As used herein, “Affiliate” has the meaning as defined in Rule 405 under the Securities Act; “Laws” means any and all national, central, federal, provincial, state, regional, municipal, local, domestic or foreign laws (including, without limitation, any common law or case law), statutes, ordinances, legal codes, regulations or rules (including, without limitation, any and all regulations, rules, orders, judgments, decrees, rulings, opinions, guidelines, measures, notices or circulars (in each case, whether formally published or not and to the extent mandatory or, if not complied with, the basis for legal, administrative, regulatory or judicial consequences) of any Authority (as defined below)); “Authority” means any administrative, governmental or regulatory commission, board, body, authority or agency, or any stock exchange, self-regulatory organization or other non-governmental regulatory authority, or any court, tribunal or arbitrator, in each case whether national, central, federal, provincial, state, regional, municipal, local, domestic, foreign or supranational; and “Taxes” or “Taxation” means all forms of taxation whenever created, imposed or arising and whether of Hong Kong, the U.S. or of any other part of the world and, without prejudice to the generality of the foregoing, includes all forms of taxation on or relating to profits, salaries, interest and other forms of income, taxation on capital gains, sales and value added taxation, estate duty, death duty, capital duty, stamp duty, payroll taxation, withholding taxation, rates and other taxes or charges relating to property, customs and other import and excise duties, and generally any taxation, duty, impost, levy, rate, charge or any amount payable to taxing, revenue, customs or fiscal Authorities whether of Hong Kong, the U.S. or of any other part of the world, whether by way of actual assessment, loss of allowance, withholding, deduction or credit available for relief or otherwise, and including all interest, additions to tax, penalties or similar liabilities arising in respect of any taxation.

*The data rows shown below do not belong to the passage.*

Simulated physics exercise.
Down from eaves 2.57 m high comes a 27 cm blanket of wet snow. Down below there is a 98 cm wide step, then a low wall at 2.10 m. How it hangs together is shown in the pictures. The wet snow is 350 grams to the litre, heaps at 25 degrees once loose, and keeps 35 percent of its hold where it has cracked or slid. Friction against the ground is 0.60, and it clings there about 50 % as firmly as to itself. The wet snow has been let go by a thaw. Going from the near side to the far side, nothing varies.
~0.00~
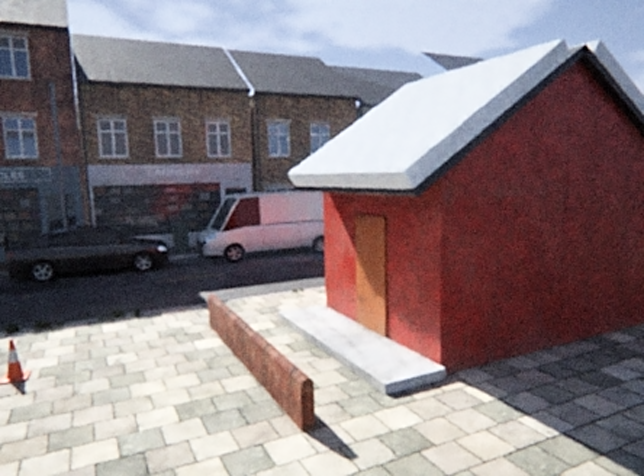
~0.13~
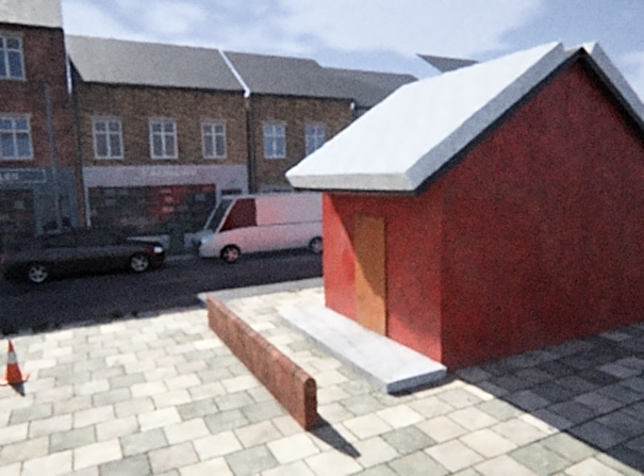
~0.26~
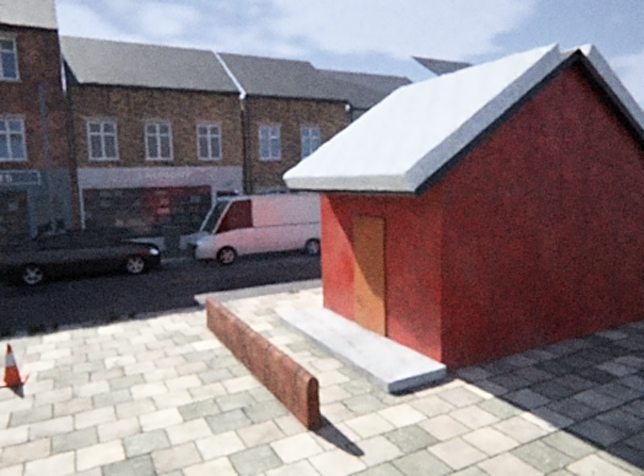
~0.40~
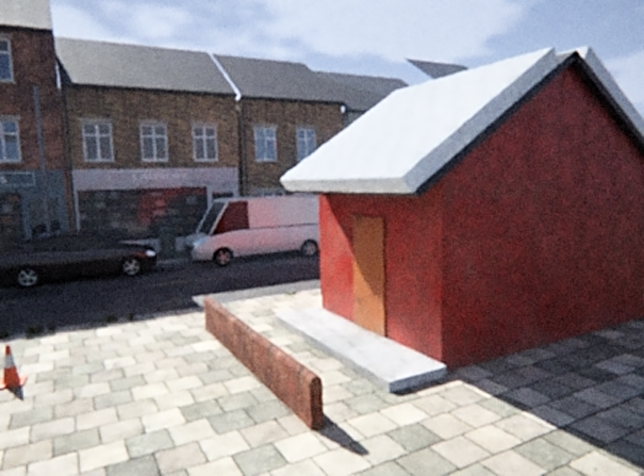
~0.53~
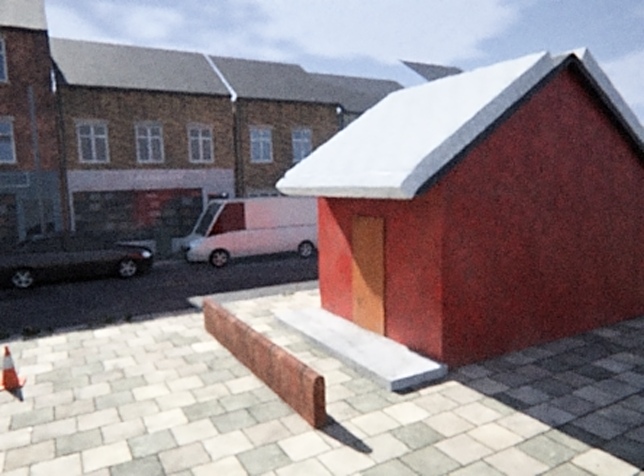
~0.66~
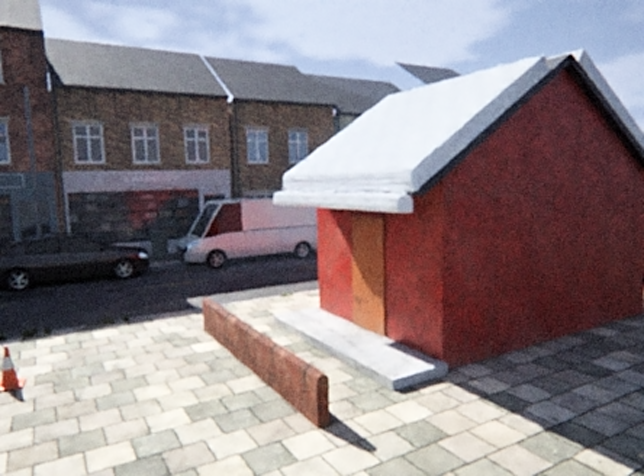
In a paved square beside a street of brick shops and parked vehicles, a thick layer of snow on a small red building's roof slides slowly down toward the eaves above the door, its lower edge extending past them and cracking.
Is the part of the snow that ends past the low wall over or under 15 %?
It should come out lower than 15 per cent.
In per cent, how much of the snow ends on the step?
Something like 16 percent.
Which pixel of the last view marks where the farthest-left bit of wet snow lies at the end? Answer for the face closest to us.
About (189, 451).
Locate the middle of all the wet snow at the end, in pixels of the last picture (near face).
Centre: Approx. (355, 380) px, near face.
By 1.09 s, 91 % is still on the roof and 0 % is past the low wall.
By 1.59 s, 71 % is still on the roof and 0 % is past the low wall.
By 2.10 s, 41 % is still on the roof and 0 % is past the low wall.
By 2.60 s, 3 % is still on the roof and 0 % is past the low wall.
By 3.90 s, at the end, none is still on the roof and 9 % is past the low wall.
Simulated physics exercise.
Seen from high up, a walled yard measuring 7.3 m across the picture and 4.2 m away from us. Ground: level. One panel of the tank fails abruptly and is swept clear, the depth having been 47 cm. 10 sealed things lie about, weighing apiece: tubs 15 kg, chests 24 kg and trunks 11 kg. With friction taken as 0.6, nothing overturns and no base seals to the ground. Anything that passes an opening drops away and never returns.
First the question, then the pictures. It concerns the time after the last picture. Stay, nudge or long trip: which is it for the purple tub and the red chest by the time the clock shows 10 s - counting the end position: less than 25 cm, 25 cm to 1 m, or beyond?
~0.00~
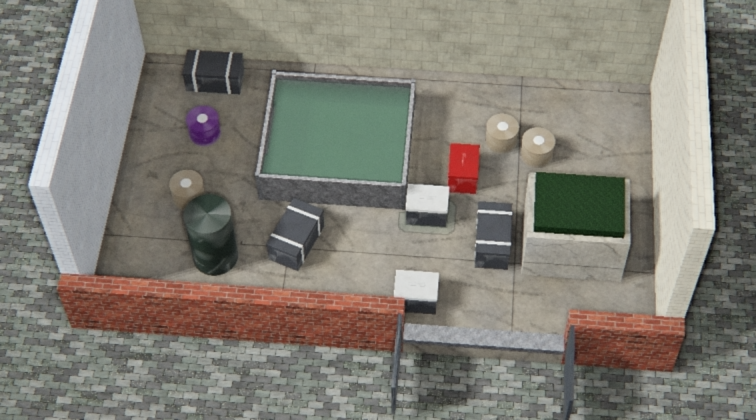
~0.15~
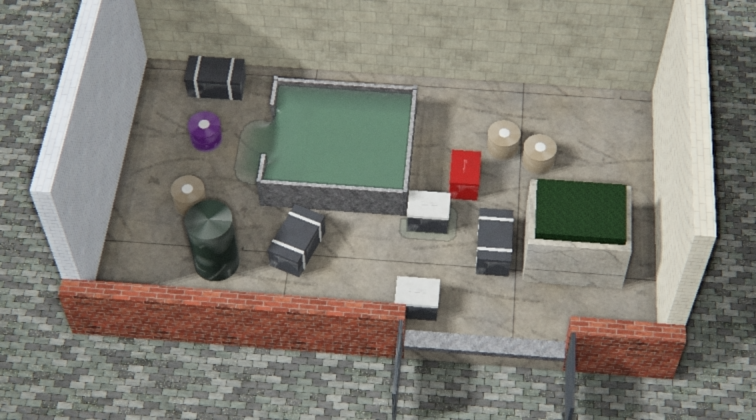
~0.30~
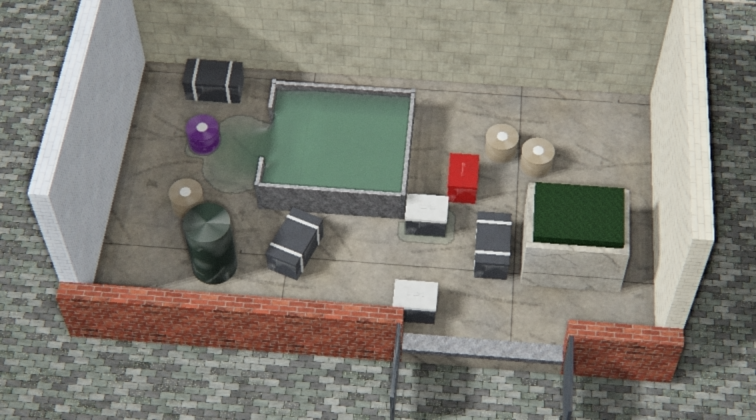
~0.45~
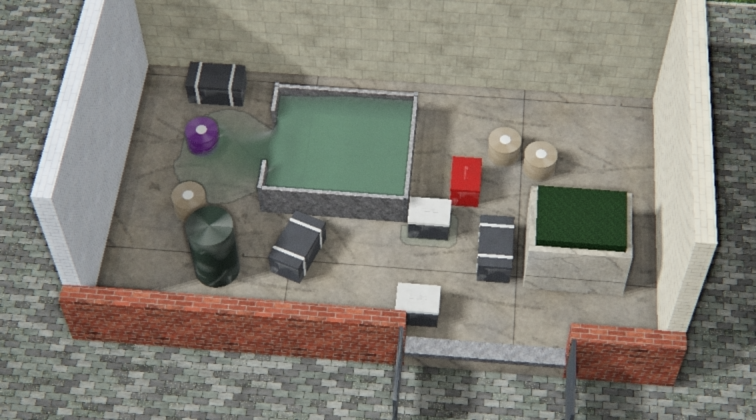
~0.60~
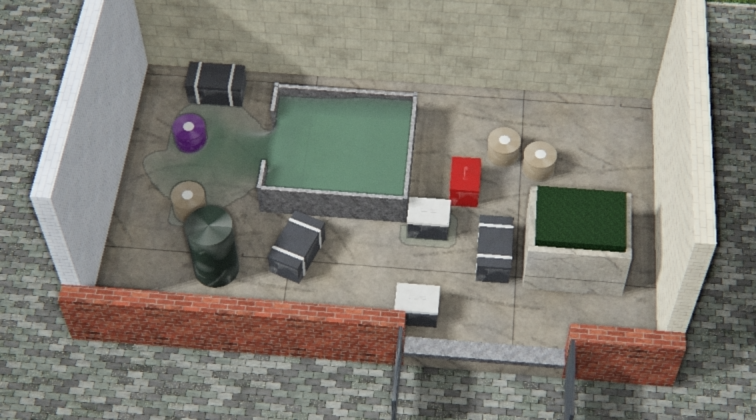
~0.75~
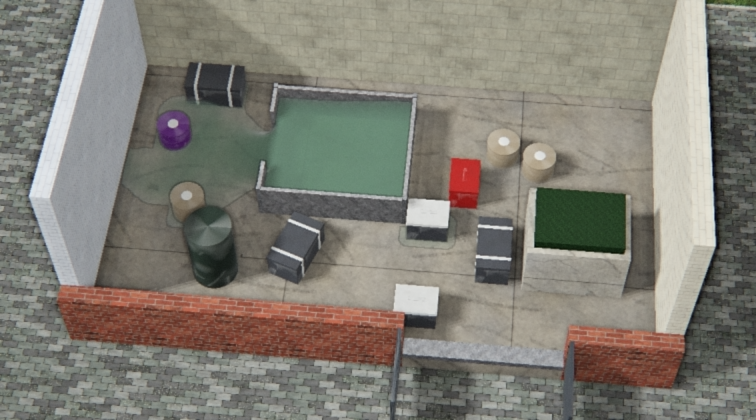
As I see it, I'd say the purple tub goes a long distance, I'd say the red chest remains almost still.
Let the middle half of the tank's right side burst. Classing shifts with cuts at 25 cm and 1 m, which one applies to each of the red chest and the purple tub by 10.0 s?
Note: Red chest swept well away, purple tub unmoved.
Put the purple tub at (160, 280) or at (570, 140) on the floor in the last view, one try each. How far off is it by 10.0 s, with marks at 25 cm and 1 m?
Run one, it gets swept far; run two, it remains planted.
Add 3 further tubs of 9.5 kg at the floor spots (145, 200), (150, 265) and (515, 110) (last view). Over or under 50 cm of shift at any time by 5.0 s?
Beyond it, beyond it, within it.
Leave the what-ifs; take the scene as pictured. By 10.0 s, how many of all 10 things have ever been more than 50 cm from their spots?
I get 3.
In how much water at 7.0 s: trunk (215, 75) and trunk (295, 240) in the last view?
Some 2 cm at the first, some 5 cm at the second.
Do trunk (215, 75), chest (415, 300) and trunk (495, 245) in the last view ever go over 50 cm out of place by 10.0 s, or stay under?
Beyond the limit, then within the limit, then within the limit.
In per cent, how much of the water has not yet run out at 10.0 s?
Around 98 % of the water.
After 2.0 s the purple tub is near (154, 90), 1.0 m from its start, afloat; the red chest is near (465, 175), 0.0 m from its start, aground; 0 of 10 are out; 1 afloat.
After 4.5 s the purple tub is near (346, 81), 2.2 m from its start, aground; the red chest is near (465, 175), 0.0 m from its start, aground; 0 of 10 are out; 1 afloat.
After 7.0 s the purple tub is near (457, 92), 3.6 m from its start, aground; the red chest is near (465, 175), 0.0 m from its start, aground; 0 of 10 are out; 1 afloat.
After 10.0 s the purple tub is near (463, 95), 3.7 m from its start, aground; the red chest is near (465, 175), 0.0 m from its start, aground; 0 of 10 are out; 1 afloat.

For the purposes of this Agreement, whenever the terms or expressions “save as disclosed in each of the Hong Kong Prospectus, the Registration Statement and the Pricing Disclosure Package” or the equivalent are made herein, the Hong Kong Prospectus, the Registration Statement and the Pricing Disclosure Package referred under such terms or expressions mean such documents that exist as of the date of this Agreement. Notwithstanding that the Joint Representatives and the International Underwriters may have knowledge or may have conducted investigation or enquiry with respect to the information given under the relevant representation or warranty, the rights of the Joint Representatives and the International Underwriters under this Agreement shall not be prejudiced by such knowledge, investigation and/or enquiry, if any.
1. Sale and Purchase.
(a) Upon the basis of the representations and warranties and subject to the terms and conditions herein set forth, the Company agrees to issue and sell to the purchasers procured by the International Underwriters, or failing which, the several International Underwriters, and each of the International Underwriters, severally (and not jointly or jointly and severally), agrees to procure purchasers to purchase or, failing which, to purchase itself from the Company, the number of Firm Shares set forth opposite the name of such International Underwriter in Schedule I-B hereto (subject to any reallocation by the Joint Representatives of Offer Shares between the International Offering and the Hong Kong Public Offering and subject to adjustment in accordance with Section 8 hereof), at the International Offering Price.